Thursday 8 December 2011

Book review - The gates of paradise by George Andrzeyevski

The gates of paradise by George Andrzeyevski

London: Panther Modern Fiction, 1967

I'm not sure how I found out about this book, and I don't know too much about the author, apart from the fact that he's Polish. At 125 paperback pages, it's not a big book, but it's a big read - why? Because there are only two sentences in the book, and the second of the two is "And they marched all night." This structure means that the narrative is relentless, building pressure and tension until that first full stop. In this age of constant movement and noise, it becomes difficult to find enough clear time to do books such as this justice, as they require long periods of un-interrupted time to read in one sitting.

The narrative of this book revolves around four members of the mythical Children's Crusade. This event, which was said to have occurred in the thirteenth century, involved thousands of children heading to Jerusalem to free the Holy City from the infidel Turk. The narrative of The gates of paradise occurs over one afternoon of the crusade, not long after it's beginning, while the children are still in France. The four members of the crusade are, in turn, confessing their sins to a Franciscan Friar who is accompanying the children. We soon learn that the four characters in question are the leader of the crusade, and his closest confidants.

The book is about belief, lies, love and lust.
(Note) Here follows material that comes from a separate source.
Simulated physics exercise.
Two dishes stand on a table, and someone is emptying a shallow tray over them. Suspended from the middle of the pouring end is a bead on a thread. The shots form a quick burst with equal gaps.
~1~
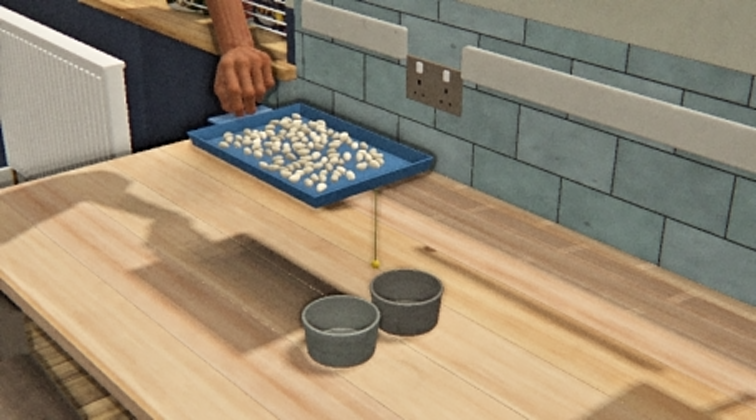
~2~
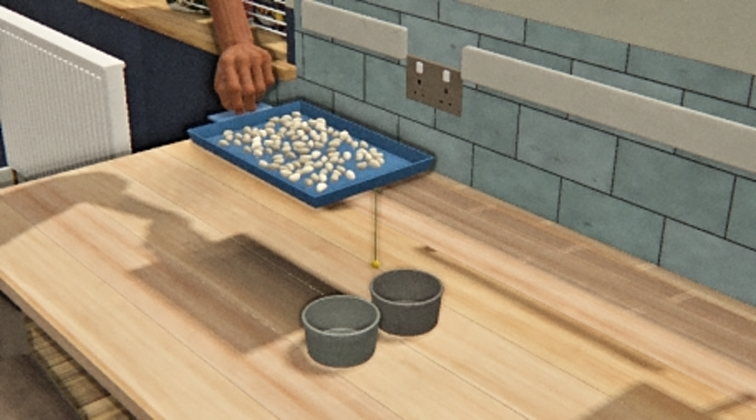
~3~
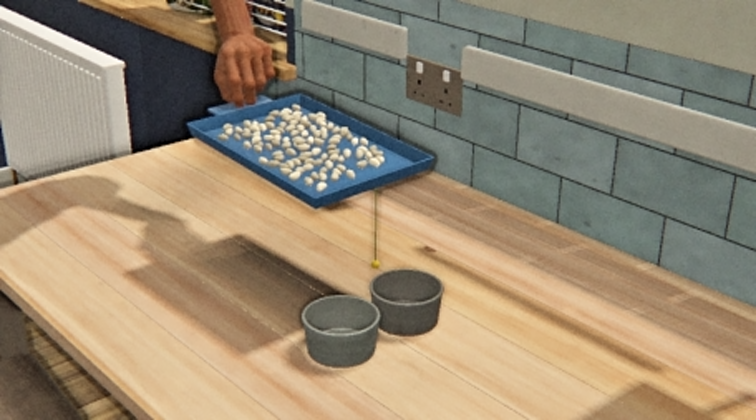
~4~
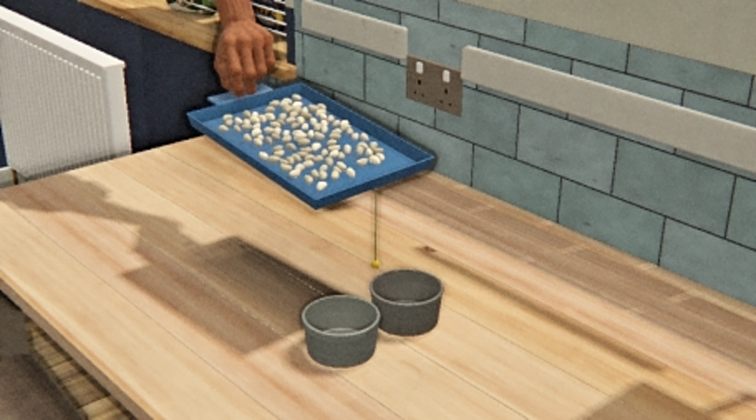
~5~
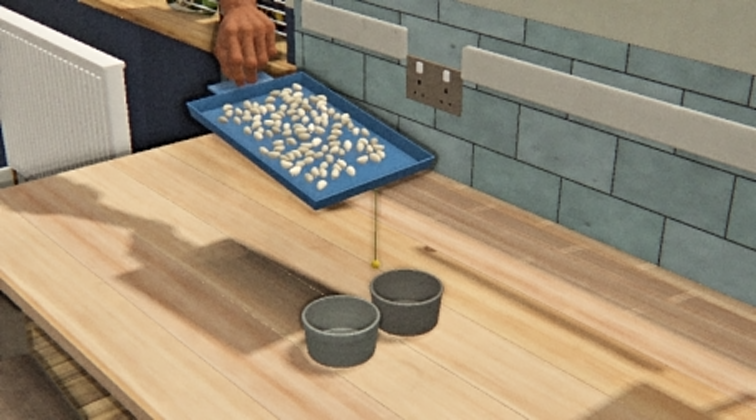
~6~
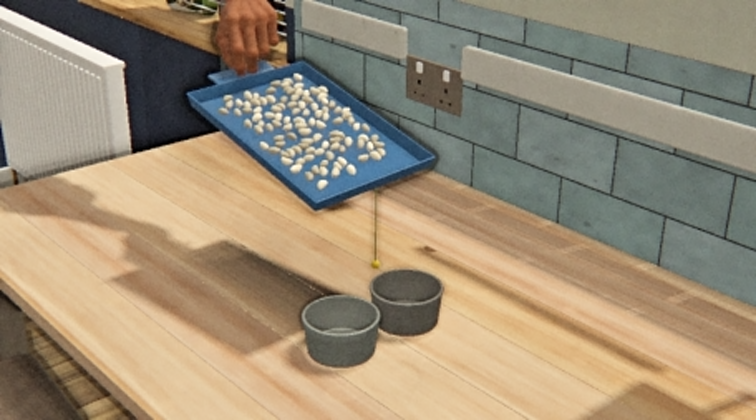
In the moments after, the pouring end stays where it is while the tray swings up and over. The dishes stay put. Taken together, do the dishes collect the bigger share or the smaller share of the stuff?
The caught share tops half.
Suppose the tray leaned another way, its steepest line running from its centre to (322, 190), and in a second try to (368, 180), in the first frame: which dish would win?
For the first slope the lefthand dish, for the second the righthand dish.
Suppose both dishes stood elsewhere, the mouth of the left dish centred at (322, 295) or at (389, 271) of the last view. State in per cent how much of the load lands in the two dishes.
I'd expect some 20 percent, and then some 0 percent.
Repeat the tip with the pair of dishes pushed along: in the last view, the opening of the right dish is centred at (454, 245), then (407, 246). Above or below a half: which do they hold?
Place 1: Lower than half; place 2: Lower than half.
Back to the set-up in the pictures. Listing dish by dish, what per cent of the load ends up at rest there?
Left about 50, right about 30 in a hundred.
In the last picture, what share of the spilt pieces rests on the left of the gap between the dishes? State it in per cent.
About 30 percent.
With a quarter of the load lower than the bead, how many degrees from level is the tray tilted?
Approx. 100° from level.
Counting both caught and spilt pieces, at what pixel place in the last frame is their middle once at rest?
I'd put the middle somewhere around (362, 336).
Just after the last frame, tray tipped steeply; almost all on the tray; about a tenth in the air.
A moment on, tray tipped right over; the larger part on the tray; about a tenth in the left dish; about a tenth in the right dish; about a tenth outside both; just a few in the air.
Further on, tray tipped past a quarter turn; roughly half in the left dish; roughly a quarter in the right dish; roughly a quarter outside both.
When it is over, tray tipped past a quarter turn; roughly half in the left dish; roughly a quarter in the right dish; roughly a quarter outside both.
The initial confessor, Maud, soon reveals that she is only on the crusade for love of its leader Jacques. We find from one of the other confessors that it was Maud loudly proclaiming she'd go with Jacques that in fact started the crusade, after he came down from his shepherds hut, proclaiming that "God the Almighty has revealed to me that because of the blindness and cowardice of kings, princes and knights, it is fitting that the children of Christ should go, for the love of God, unto the relief of the city of Jerusalem that is fallen into the hands of the infidel Turk",  as most other people thought him mad. Two other confessors, Alex and Blanche, are revealed as also loving Jacques, but not in the pure way Maud does - in fact their lecherousness puts the lie to the concept of the innocence of the child. The last person to confess is Jacques himself, who is revealed to be perhaps a fool on a fool's errand.

The text itself is complex, with recurring statements and themes - one being the crusade itself, the other violent sexual possession without love. Andrzeyevski uses the book as a comment on man, with passages such as "...perhaps there are no pure desires, the need for violence and cruelty takes possession of man's nature, he flees from it in a trembling and shame-filled solitude, then, drawn back once more into the ravening pack, driven by folly and the furies of physical strength, again he goes murdering and violating right and left until the moment of awakening arrives and then man finds himself once more alone in his solitude but because of the criminal gravity of his folly even more solitary than before and in that absolute solitude, in the prison of his flesh and spirit, he searches desperately and in vain for some way out, but there is no way out, he snatches blindly and vainly at what appear to be promises of salvation, but he can forget himself only in violence...."  or this  "...love...is only a great tangled knot of unrealizable desires, it only brings us suffering, and yet the black depths of voluptuous pleasure are fed by contempt and hatred...."

Some people have read this book, given the author's origins, as a comment on the Communist political system. It certainly can be read that way - a misguided but obviously sincere leader, followed by some out of pure but misguided love, and by others for more selfish and nefarious reasons. It could also be just a more general comment on mankind. At the end of the book the monk sees that the whole crusade is folly, and tries to turn the children back. To a chant of O Maria virgo davidica virginum flos vitae spes unica, the children keep marching, trampling the monk into the ground. "And they marched all night."

This unusual and in some ways experimental book is worth a read. Try your local library, or look for a second-hand copy, as it's not currently in print.